Governor CV Ananda Bose met top govt officials at
Raj Bhavan on Tuesday. (Express Photo) A day after a section of lawyers at the Calcutta High Court protested outside the courtroom of Justice Rajasekhar Mantha, West Bengal Governor Dr CV Ananda Bose on Tuesday asked the state government to protect the judiciary and uphold its independence, PTI reported.
Following an instruction from the Governor, Chief Secretary HK Dwivedi, Home Secretary BP Gopalika and Kolkata Police Commissioner Vineet Goyal reached Raj Bhavan and briefed him on the situation.
“The Governor took stock of the situation in the Calcutta High Court. During the meeting, he told them that everything possible should be done to uphold the dignity and security of the judiciary,” PTI quoted an unnamed source.
During the meeting, he also told the three officers that “the judiciary cannot be intimidated”. He was informed by the officials that the state “believes that no stones should be unturned to protect the judiciary”.
Meanwhile, Senior advocate and CPI(M)’s Rajya Sabha member, Bikash Ranjan Bhattacharya, condemned Monday’s incident and urged Calcutta High Court Chief Justice Prakash Shrivastava to seek an explanation from the protesting lawyers. “Justice Mantha has taken a serious view of the protests. He has taken suo motu cognizance of the matter and has referred the matter to be placed before a division bench to decide the issue,” said Bhattacharya.
Justice Abhijit Gangopadhyay, who had to face similar protests last April after he ordered a CBI probe into teachers’ recruitment scam in government schools, said such incidents were aimed at “terrorising” the judiciary. “I won’t take the name of any courtroom. But it is true that attempts are being made to terrorise the judiciary system in West Bengal. Our judiciary system is not so weak that it will crumble under such attempts. I have been a practising lawyer at the High Court for 23 years and I have been a judge of this court for five years, I have never seen an incident like this before,” Justice Gangopadhyay told reporters on the sidelines of an event.
Retired Supreme Court Justice Asok Kumar Ganguly also condemned the lawyers’ protest. “It is very common that one might not like an order of a single bench. There is a provision to make an appeal against that order in a higher court and especially in Supreme Court. But a judge cannot be threatened like this. This is nothing but an attack on the judiciary. It will have a long-time negative impact on the judiciary system,” said Ganguly.
The lawyers were agitating over some of the orders passed by Justice Mantha, including one passed in December last that gave protection to the Leader of Opposition in Assembly and BJP MLA Suvendu Adhikari directing the state police not to register any more FIRs against him without the High Court’s permission.
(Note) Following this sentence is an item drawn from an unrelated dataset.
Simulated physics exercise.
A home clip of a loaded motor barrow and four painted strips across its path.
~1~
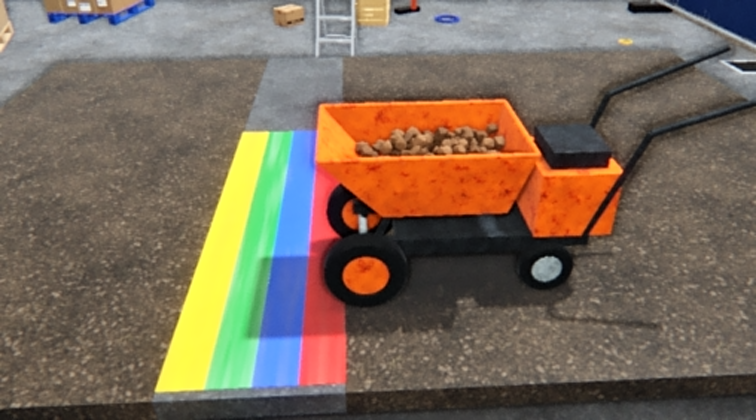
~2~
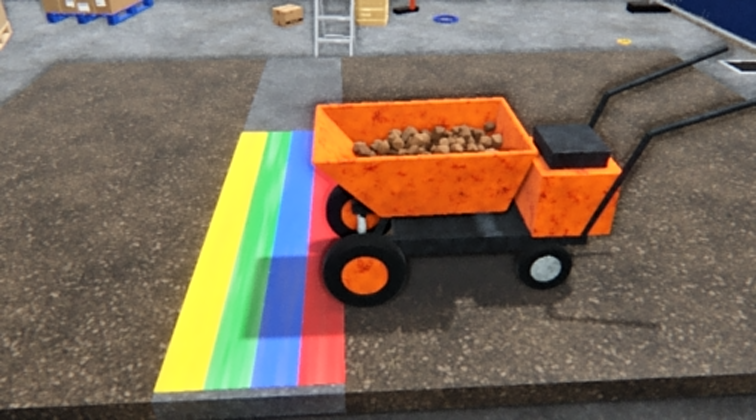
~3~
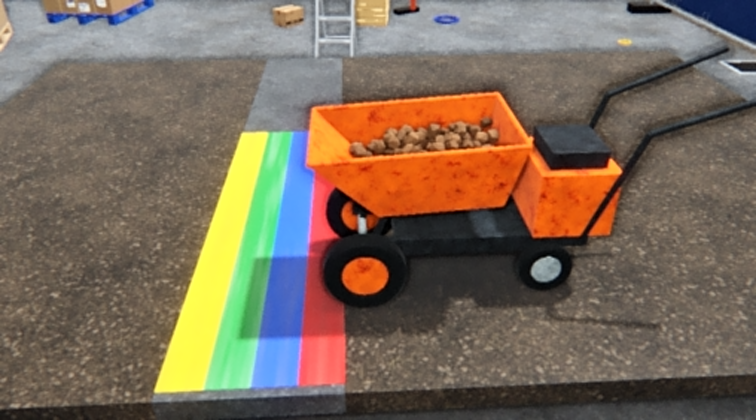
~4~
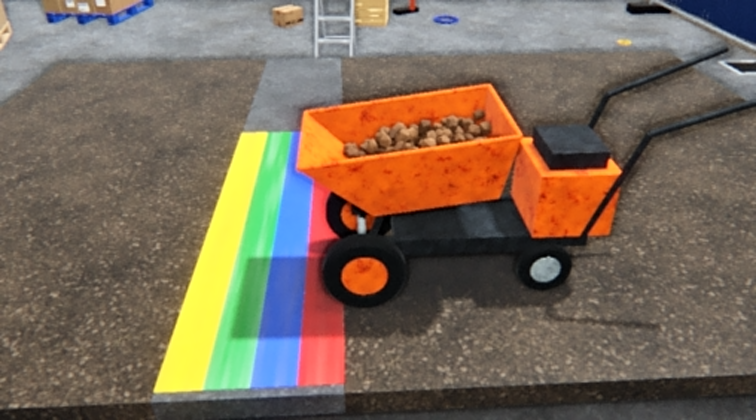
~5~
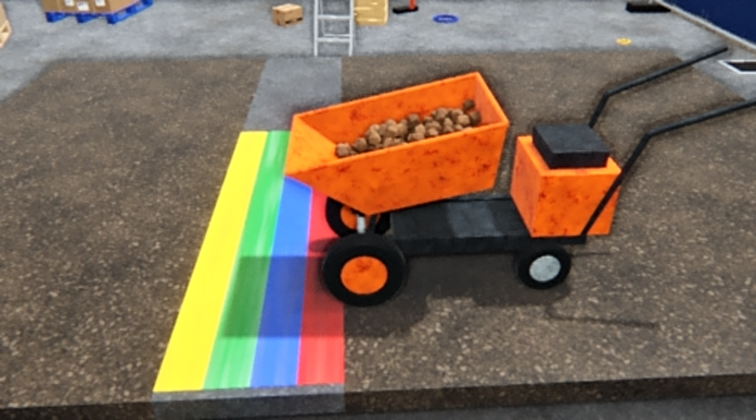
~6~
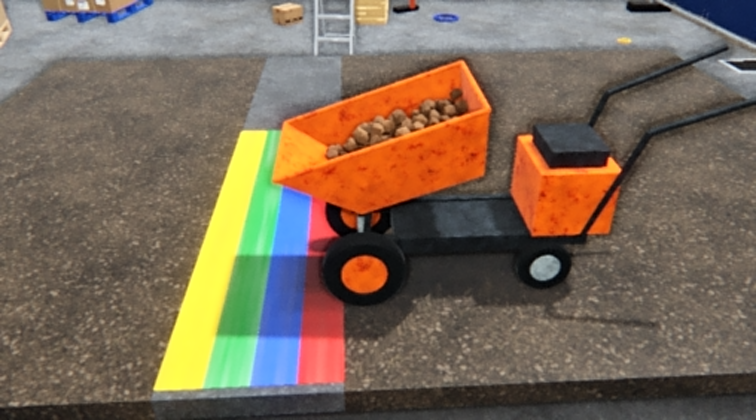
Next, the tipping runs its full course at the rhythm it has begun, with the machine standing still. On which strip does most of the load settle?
Most covered: The yellow band.
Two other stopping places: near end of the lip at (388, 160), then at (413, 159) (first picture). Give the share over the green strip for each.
Roughly 30 per cent, and 20 per cent.
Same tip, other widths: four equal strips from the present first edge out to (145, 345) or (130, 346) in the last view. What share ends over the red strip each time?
Near 0 % and 0 %.
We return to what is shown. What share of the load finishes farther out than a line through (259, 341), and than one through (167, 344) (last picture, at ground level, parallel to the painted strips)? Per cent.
The first gives 80 %, the second 40 %.
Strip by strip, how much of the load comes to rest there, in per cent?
Red strip near 0; blue strip near 0; green strip near 5; yellow strip near 30.
Shortly afterwards, skip tipped steeply; the whole lot in the skip.
Next, skip tipped right over; near two thirds in the skip; only a few over the green strip; near a quarter over the yellow strip; only a few off the paint.
Some moments later, skip tipped right over; near a quarter in the skip; a little over the green strip; near a third over the yellow strip; near a third off the paint.
In the end, skip tipped right over; near a quarter in the skip; none at all over the red strip; none at all over the blue strip; a little over the green strip; near a third over the yellow strip; near half off the paint.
Justice Mantha had also stayed all the FIRs referred to in a petition by Adhikari, wherein he claimed that 26 FIRs had been registered against him in different police stations of the state to prevent him from performing his function as a people’s representative at the instance of the ruling dispensation in the state. Earlier, Justice Mantha had removed protection granted to Maneka Gambhir, the sister-in-law of TMC general secretary Abhishek Banerjee in a money laundering case.
On Monday’s incident, Leader of Opposition Adhikari said, “There is no rule of law in Bengal. The incident once again proves our claims. There were also no police in the court. If they were adequately posted, then this incident would have been avoided.”
The ruling Trinamool Congress, however, tried to downplay the development. “Sometimes such incidents take place in various courtrooms. Sometimes, differences of opinion are formed over some issues which lead to such incidents. If issues are resolved collectively then this kind of unwanted situation does not arise,” said TMC state general secretary Kunal Ghosh.